Debian DNSSEC – howto secure a domain

debiandnssec

I have a beginner question about DNSSEC. I have much experience with TLS and cryptography-stuff and would like to try out this new technology. I have googled very much about this but I haven't found useful information for me. I think one confusion in information gathering is that "Debian howto DNSSEC setup" can mean "How to USE DNSSEC for resolving" OR "How to secure your domain with DNSSEC". I am searching the second.

I am running a Debian Squeeze server with root privileges which has a domain name ending with ".de" (which is already signed by the root zone). The network interface at this server uses the gateway IP (DNS resolver?) of the datacentre the server is running on.

My domain is hosted at freedns.afraid.org , where I can add DNS RRs for my domain. They are currently NOT capable of adding DNSSEC RRs, but I am bugging them to support this soon. 😉

My simple question is: How do I setup DNSSEC on Debian? Resp. who have I ask to?

As far as I understand, all I have to do is to run dnssec-keygen on my Debian server and then add the key to my DNS-provider as DNSSEC RR. (And change it every 30 days?)

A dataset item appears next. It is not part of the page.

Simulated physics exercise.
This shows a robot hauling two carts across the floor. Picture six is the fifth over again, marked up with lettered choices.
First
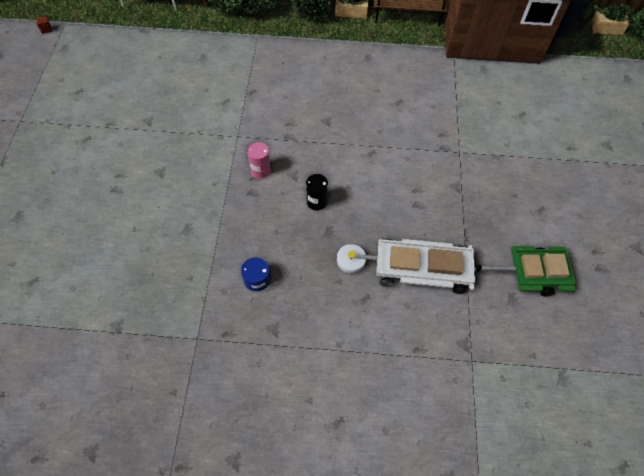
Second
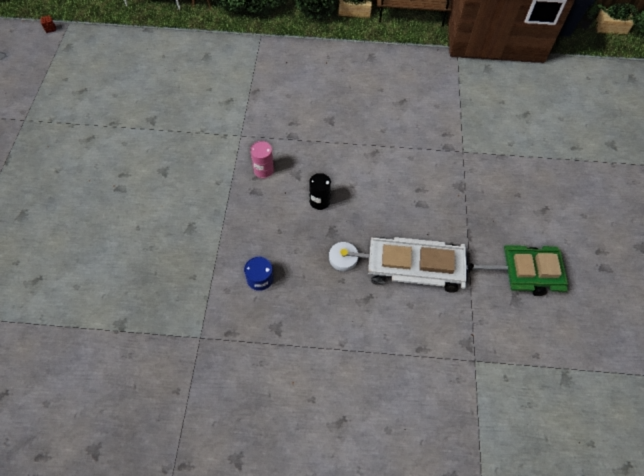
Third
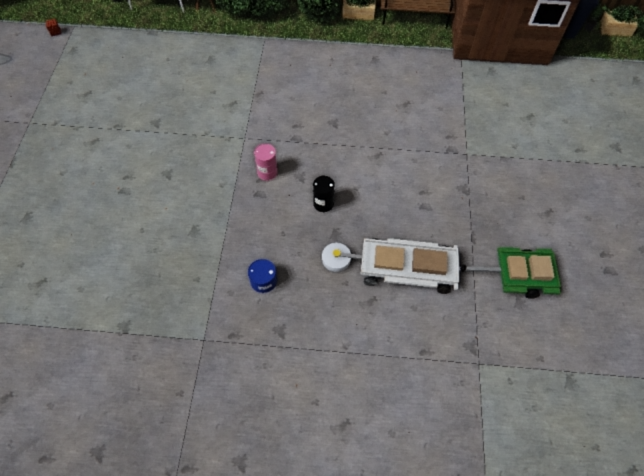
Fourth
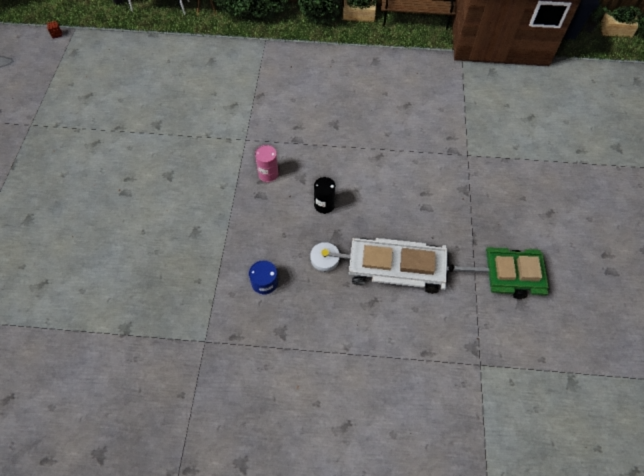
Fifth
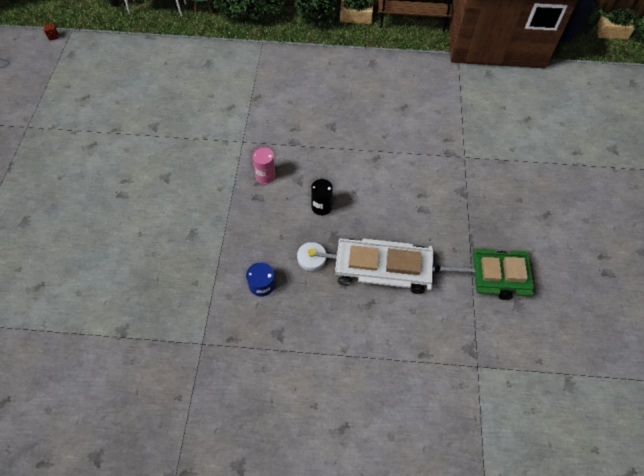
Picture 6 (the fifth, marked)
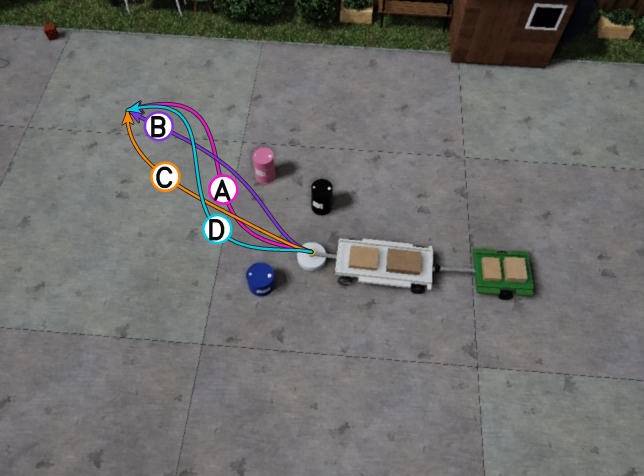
A small round white robot pulling a white cart and a green cart slowly leftward across a floor near three drums.
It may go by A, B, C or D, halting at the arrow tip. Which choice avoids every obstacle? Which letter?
C is the clean one.
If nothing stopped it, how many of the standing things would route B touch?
In all, two.
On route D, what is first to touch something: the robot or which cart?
It is the white cart.
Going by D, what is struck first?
First the blue tub.
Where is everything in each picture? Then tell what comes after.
Blue tub (257, 279); robot (351, 258); white cart (425, 262), in the first picture.
Robot (344, 256); white cart (417, 260); green cart (536, 267); pink drum (264, 170), in the second picture.
Robot (336, 256); white cart (410, 262); green cart (529, 270); black drum (324, 204), in the third picture.
Robot (325, 256); white cart (398, 261); green cart (517, 270); blue tub (265, 282), in the fourth picture.
Robot (312, 256); white cart (384, 262); green cart (503, 271); pink drum (266, 176); blue tub (262, 284); black drum (322, 207), in the fifth picture.
On the marked copy, A from (312, 252) via (218, 166) to (129, 110); B from (312, 252) via (228, 168) to (130, 111); C from (312, 252) via (188, 191) to (128, 111); D from (312, 252) via (199, 182) to (128, 110).
Following C. Soon after the start, robot (224, 215), last cart (398, 261).
Later, robot (152, 169), last cart (299, 236).
In the end, robot (130, 115), last cart (228, 205); nothing has been touched.
As for the rest, A meets the pink drum; B meets the black drum and pink drum; D meets the blue tub.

I have looked at this http://www.isc.org/files/DNSSEC_in_6_minutes.pdf but it looks like you have to be the owner of a ZONE, so I don't think this applies to me. Who needs to sign my domain? My DNS-provider or my zone (DeNIC) or can I do it myself?

Any help is very appreciated!

Best Answer

Background: DNSSEC in reality is couple of security keys and several DNS records that should exist in addition to your normal DNS records. Those reside in two places:

  1. Authoritative DNS server for your domain. This holds the DNSKEY, RRSIG and NSEC/NSEC3 records.
  2. Authoritative DNS server for your parent domain ("com" domain for example.com). This holds DS records.

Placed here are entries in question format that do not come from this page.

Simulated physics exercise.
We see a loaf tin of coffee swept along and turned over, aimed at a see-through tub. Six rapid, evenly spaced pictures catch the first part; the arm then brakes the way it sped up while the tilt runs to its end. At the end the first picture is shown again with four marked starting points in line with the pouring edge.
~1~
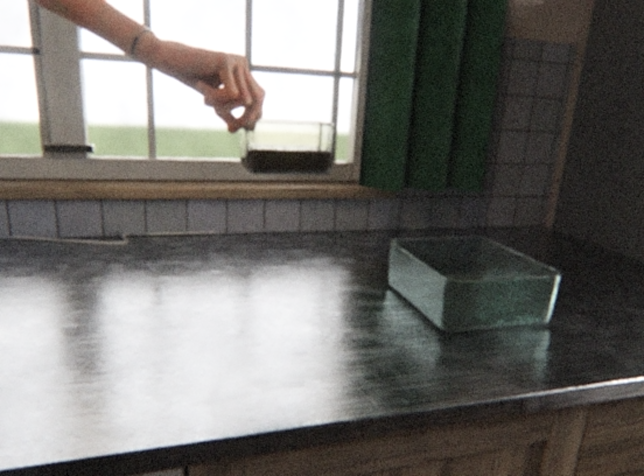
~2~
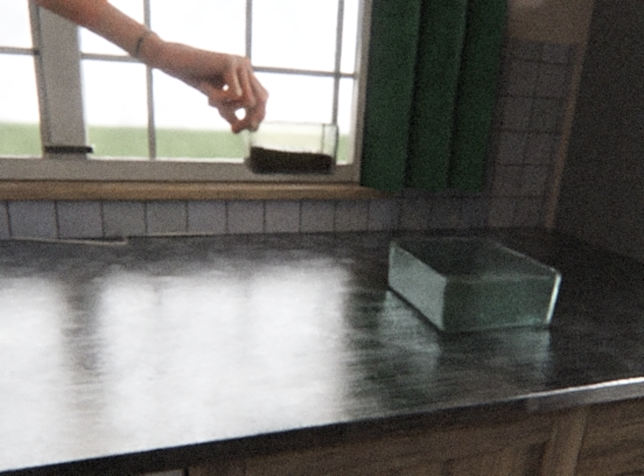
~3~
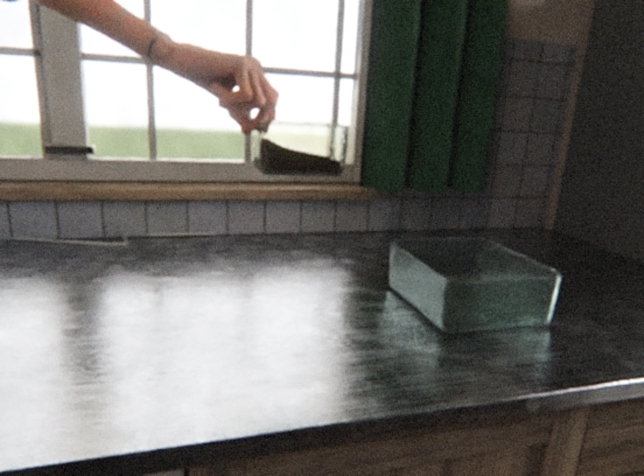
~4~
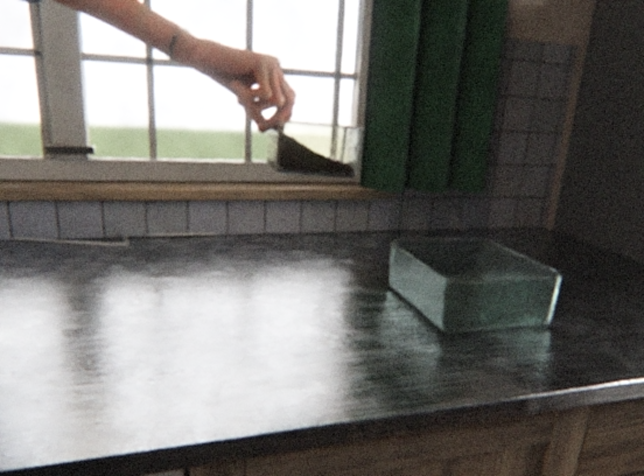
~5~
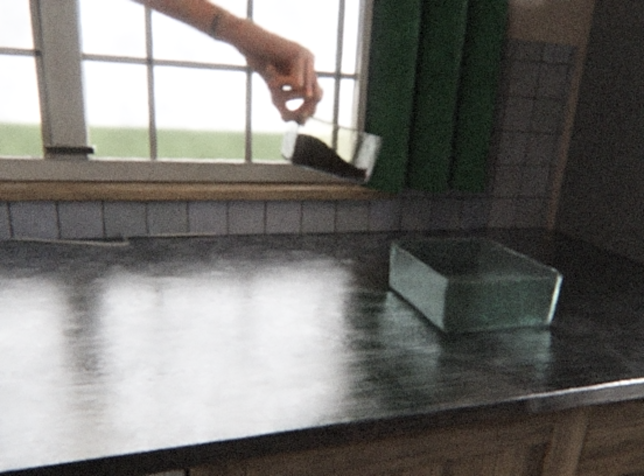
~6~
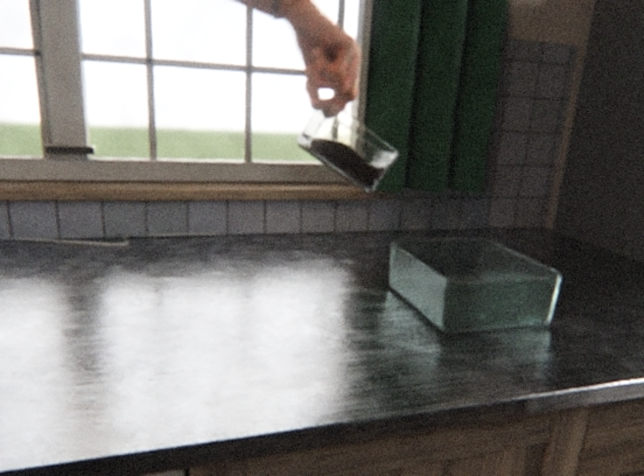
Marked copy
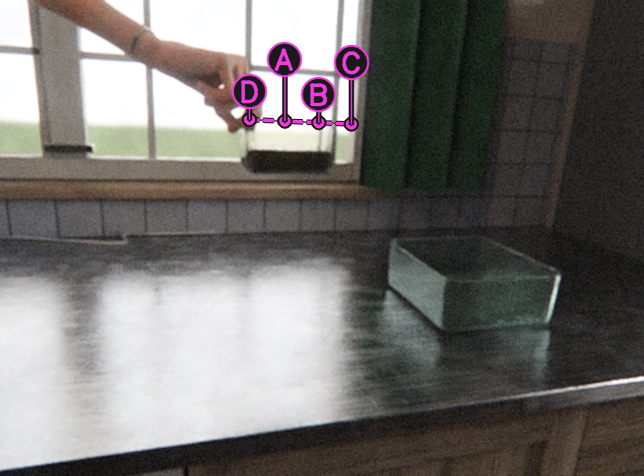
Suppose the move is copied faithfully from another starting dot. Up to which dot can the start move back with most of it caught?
Choose A.
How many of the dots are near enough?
Three of them.
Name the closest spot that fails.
Spot D.
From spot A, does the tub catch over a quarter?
Yes, it does.
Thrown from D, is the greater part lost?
Yes.
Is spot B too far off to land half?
No, not at all.
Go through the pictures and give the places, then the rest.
Upright, lip at (328, 123); tub from (438, 331) to (546, 321); nothing has left yet, in the first frame.
Upright, lip at (331, 123); nothing has left yet, in the second frame.
Upright, lip at (340, 124); nothing has left yet, in the third frame.
Tipped about 3°, lip at (354, 127); nothing has left yet, in the fourth frame.
Tipped about 14°, lip at (373, 136); nothing has left yet, in the fifth frame.
Tipped about 32°, lip at (388, 152); nothing has left yet, in the sixth frame.
In magenta, A at (284, 121); B at (318, 122); C at (351, 124); D at (249, 119).
Choosing A, about 64 % lands in the tub, 23 % falls short and 13 % goes beside or beyond.
Choosing B, about 74 % lands in the tub, 13 % falls short and 13 % goes beside or beyond.
Choosing C, about 83 % lands in the tub, 11 % falls short and 6 % goes beside or beyond.
Choosing D, about 29 % lands in the tub, 63 % falls short and 8 % goes beside or beyond.
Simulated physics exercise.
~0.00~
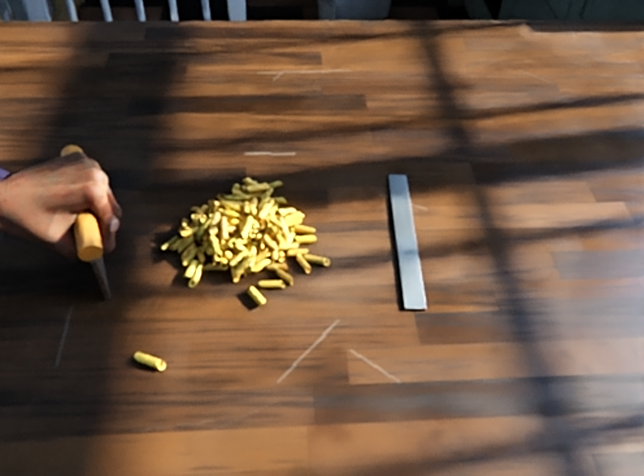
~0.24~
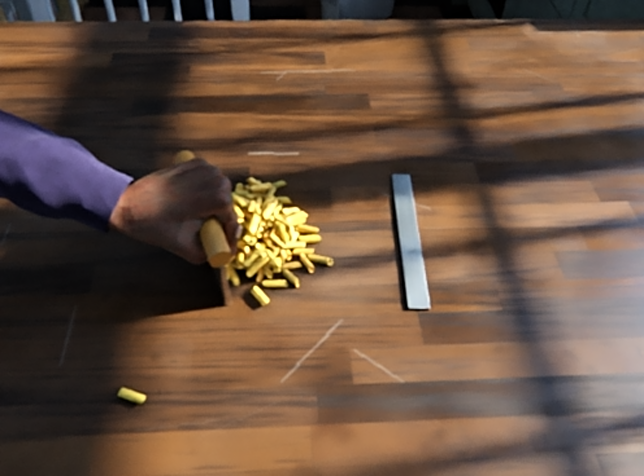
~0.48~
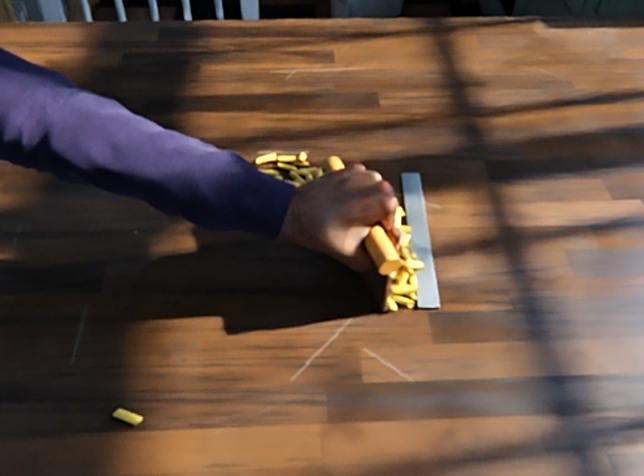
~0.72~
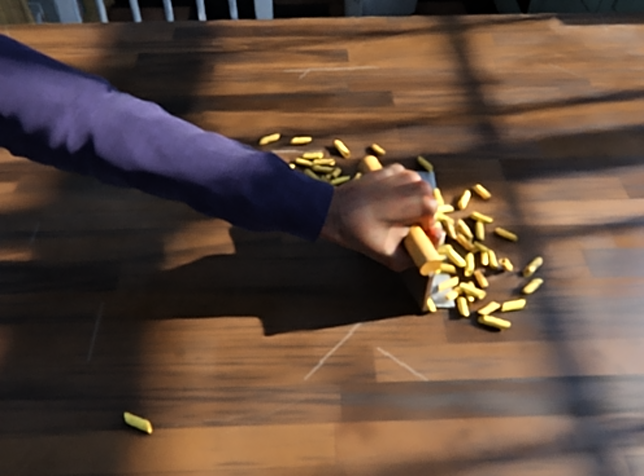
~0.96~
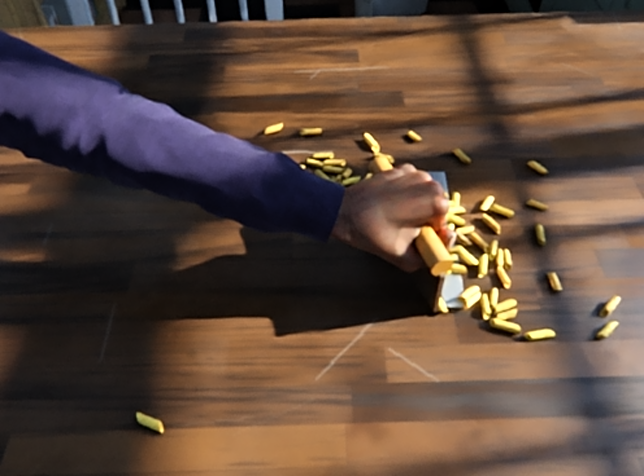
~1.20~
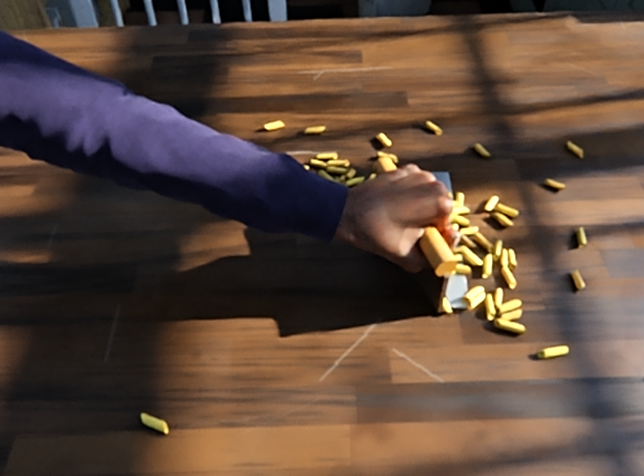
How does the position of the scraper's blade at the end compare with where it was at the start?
At the start the blade is on the left side of the table, to the left of the yellow heap. By the end it has moved well to the right and is at the metal strip.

Private keys themselves can actually be stored anywhere (or even deleted after they used to sign all that have to be signed), but normally they will also reside somewhere on the domain authoritative server.

Now, the answer to your question depends on how your DNS provider will implement DNSSEC support.

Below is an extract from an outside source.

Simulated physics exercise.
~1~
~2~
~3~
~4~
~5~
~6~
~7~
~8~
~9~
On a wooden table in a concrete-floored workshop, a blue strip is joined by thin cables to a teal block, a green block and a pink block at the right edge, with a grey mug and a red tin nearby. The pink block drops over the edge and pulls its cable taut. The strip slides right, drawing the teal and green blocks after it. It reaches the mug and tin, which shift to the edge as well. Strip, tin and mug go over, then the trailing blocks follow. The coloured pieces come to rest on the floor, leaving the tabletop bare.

In simpliest (for you) scenario, DNS hosting will do all the work (creating KSK and ZSK keys, publishing DNSKEY records, signing and automatically resigning zone file with RRSIG and NSEC/NSEC3 records, and preparing DS key that you will send to your registrar).

(As you see it requires support not only from your DNS hosting but also from your registrar. ICANN maintains list of DNSSEC supporting registrars)

You in this case will only have to copy DS key provided by your DNS hosting and send it to your registrar (hopefully via web interface or by any other means that your registrar supports).

P.S. As you see, the whole process have nothing to do with your computer(s) nor with any OS which you run, be it debian or windows, heaven forbid.